SBS'de not adaletsizliğine çare aranıyor
Bugünlerde binlerce veli ve özel okul yöneticisi, "Bol not veren okul öğrencinin iyi okullara girmesi" diye özetlenecek bir "sistem açığı"nı, Milli Eğitim Bakanlığı'na duyurmanın, anlaşılmanın telaşını yaşıyor.
Akşam gazetesinin haberine göre Sıkıntı, okul notlarının OYP'yi, (Ortaöğretim Yerleştirme Puanı) yüzde 50 oranında belirlemesi sonucunu doğuran sistemden kaynaklanıyor. Merkezi sınavla öğrenci alacak okullara yapılacak yerleştirmelerde kullanılan OYP, öğrencinin üç yıl süresince aldığı puanlarının SBS puanına eklenip ikiye bölünmesiyle bulunacak. Veliler ile okul yöneticilerinin yakındığı konu ise, bu durumu bilerek, 6. sınıftan bu yana "Bol not veren" okul öğrencilerinin, daha yüksek yerleştirme puanı alarak, nitelikli okullara "adaletsiz" bir yolla girmelerinin mümkün olabilmesi.
Türkiye Özel Okullar Birliği'nin, velilerin Milli Eğitim Bakanlığı'na birkaç kez ilettiği bu sıkıntıyı, Bakanlık Müsteşarı Emin Zararsız ile konuşma fırsatı buldum.
ESKİ DÖNEMİN KARARLARI
Zararsız'ın ilk sözü "Durumun farkındayız" oldu. Ardından şöyle sürdürdü:
"Bu yılki kılavuz hazırlanırken, konu gündeme getirildi. Ben de birim yöneticilerine sordum.
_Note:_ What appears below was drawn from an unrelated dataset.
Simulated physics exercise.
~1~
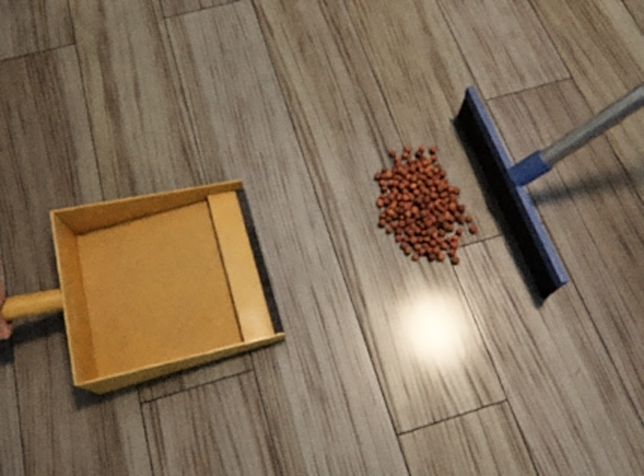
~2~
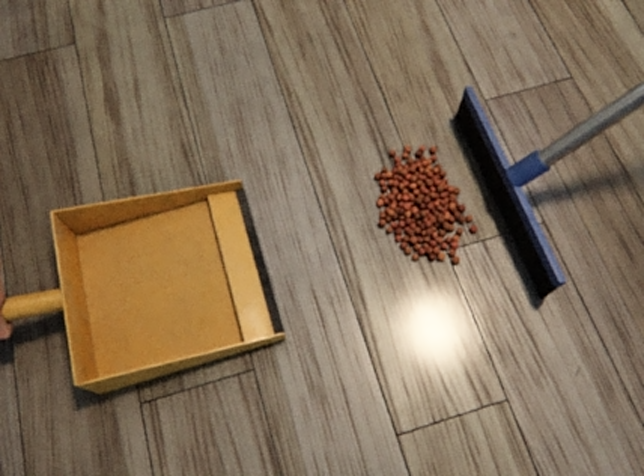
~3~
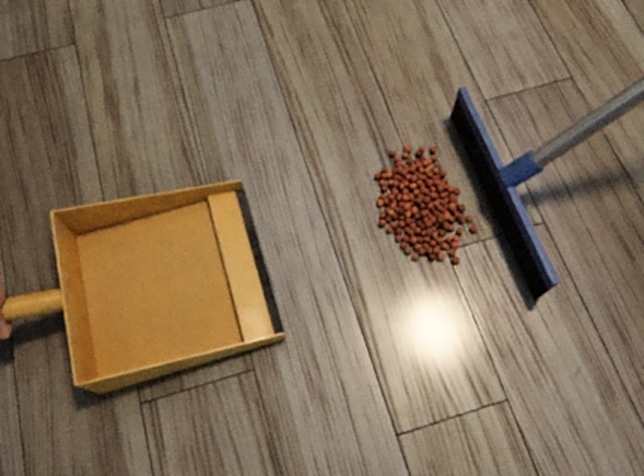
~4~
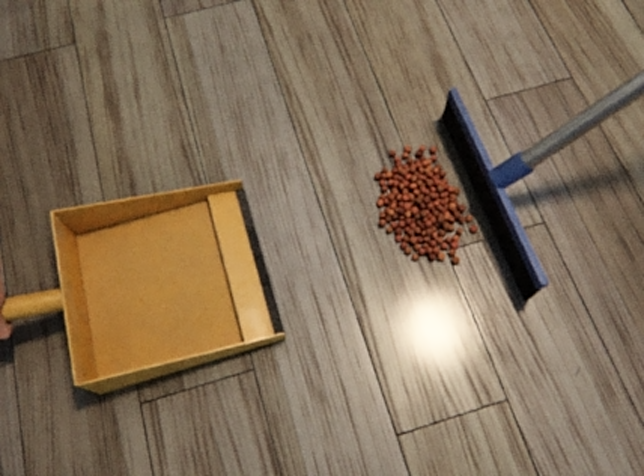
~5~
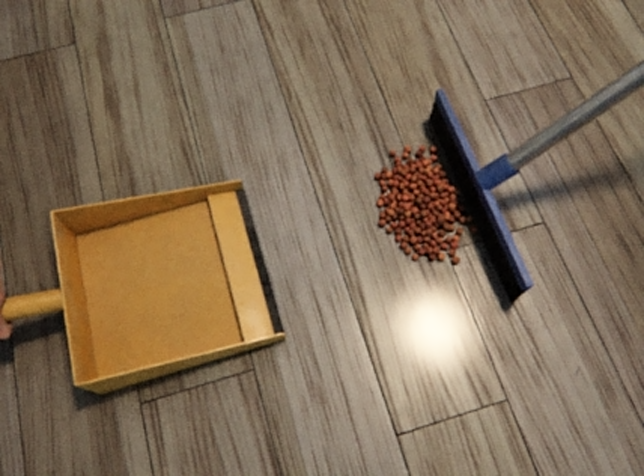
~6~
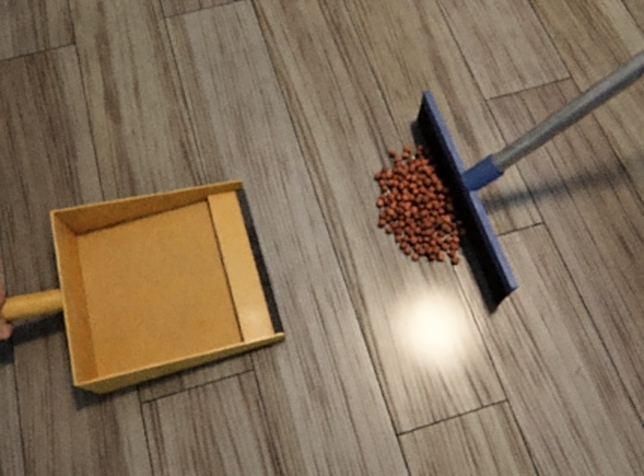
Blue squeegee-like blade on a pole sliding left across wood-look floor and nudging a reddish-brown pellet pile, beside a still yellow dustpan.
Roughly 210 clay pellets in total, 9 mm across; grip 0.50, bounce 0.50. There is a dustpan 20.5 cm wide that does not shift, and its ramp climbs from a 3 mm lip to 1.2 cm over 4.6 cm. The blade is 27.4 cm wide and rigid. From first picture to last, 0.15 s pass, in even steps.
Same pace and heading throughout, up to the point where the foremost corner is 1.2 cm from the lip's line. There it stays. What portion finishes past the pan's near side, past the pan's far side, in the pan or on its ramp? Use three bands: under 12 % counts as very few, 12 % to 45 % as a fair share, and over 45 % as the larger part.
Near side: Very few; far side: A fair share; pan: The larger part.
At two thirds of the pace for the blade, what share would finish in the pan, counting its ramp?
Then about 55 per cent.
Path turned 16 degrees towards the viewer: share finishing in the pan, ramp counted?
I'd put it at close to 70 percent.
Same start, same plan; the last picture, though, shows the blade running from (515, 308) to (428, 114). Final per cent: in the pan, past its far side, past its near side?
Final per cent - pan 65, far 5, near 5.
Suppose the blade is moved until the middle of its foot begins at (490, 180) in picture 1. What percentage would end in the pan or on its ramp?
About 55 per cent.
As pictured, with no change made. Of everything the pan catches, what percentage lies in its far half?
Roughly 70 per cent.
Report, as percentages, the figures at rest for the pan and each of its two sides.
Near side 0 %, far side 15 %, pan 60 %.
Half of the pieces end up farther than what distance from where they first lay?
Median: Approx. 24 cm.
Then, 0.22 s after the last picture, middle of the blade 13 cm from the lip; 0 % over the lip, far side 5 %, near side 0 %.
Then, 0.36 s after the last picture, middle of the blade 5 cm from the lip; 0 % over the lip, far side 15 %, near side 0 %.
Then, 0.63 s after the last picture, middle of the blade 1 cm from the lip; 65 % over the lip, far side 15 %, near side 0 %.
In the end, near side 0 %, far side 15 %, pan 60 %, in front of the lip or behind the blade 20 %.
Bu sistem, Nimet Hanım'ın (Çubukçu) bakanlığı döneminde getirilmiş. 2010'da alınan bir kararın sonuçları yaşanıyor denildi. 'Sizce değiştirmek iyi olmaz mı' dedim. 'Bize de hakkaniyetli gelmiyor' cevabını aldım."
"Peki bu kadar kitlesel bir konudaki şikayetleri bakanlık olarak dikkate alacak mısınız?" soruma şu yanıtı verdi Zararsız:
SÜRE BİTİNCE MASAYA YATIRIRIZ
"Şimdi kılavuzu yayımladık. 22'sine kadar müracaatlar yapılacak. Müracaat süresi bitinceye kadar bekleyeceğiz. Süre bitince başvuru sayısına bakacağız. Gelen tepkileri değerlendirerek, sistemi yeniden masaya yatırırız."
Müsteşar Emin Zararsız'a, "bol keseden not verilmesi" iddialarını nasıl değerlendirdiğini de sordum:
'BOL KESEDEN NOT' ÇOK SIKINTILI
"Çok sıkıntılı bir konu bu. 'Sizin öğretmenleriniz bol keseden not dağıtıyor' dendiğinde, inanın çok rahatsız oluyoruz. Sonuçta sizin öğretmenleriniz! Zaten kanununuz, genelgeniz var. Biz de kalkıp böyle söylersek, öğretmenlerimiz arasında ayrım yapmış oluruz. İki üç kişi değil. 800 bin kişilik bir kitleden bahsediyoruz. Farklı yorumlara yol açmak istemiyoruz."
Zararsız ile görüşmem bu kadar sürdü. Ama verdiği mesajları samimi; daha önemlisi, çocuklarının eğitimini hayatının merkezine koymuş, hakkaniyet arayışındaki binlerce veli adına umut verici buldum.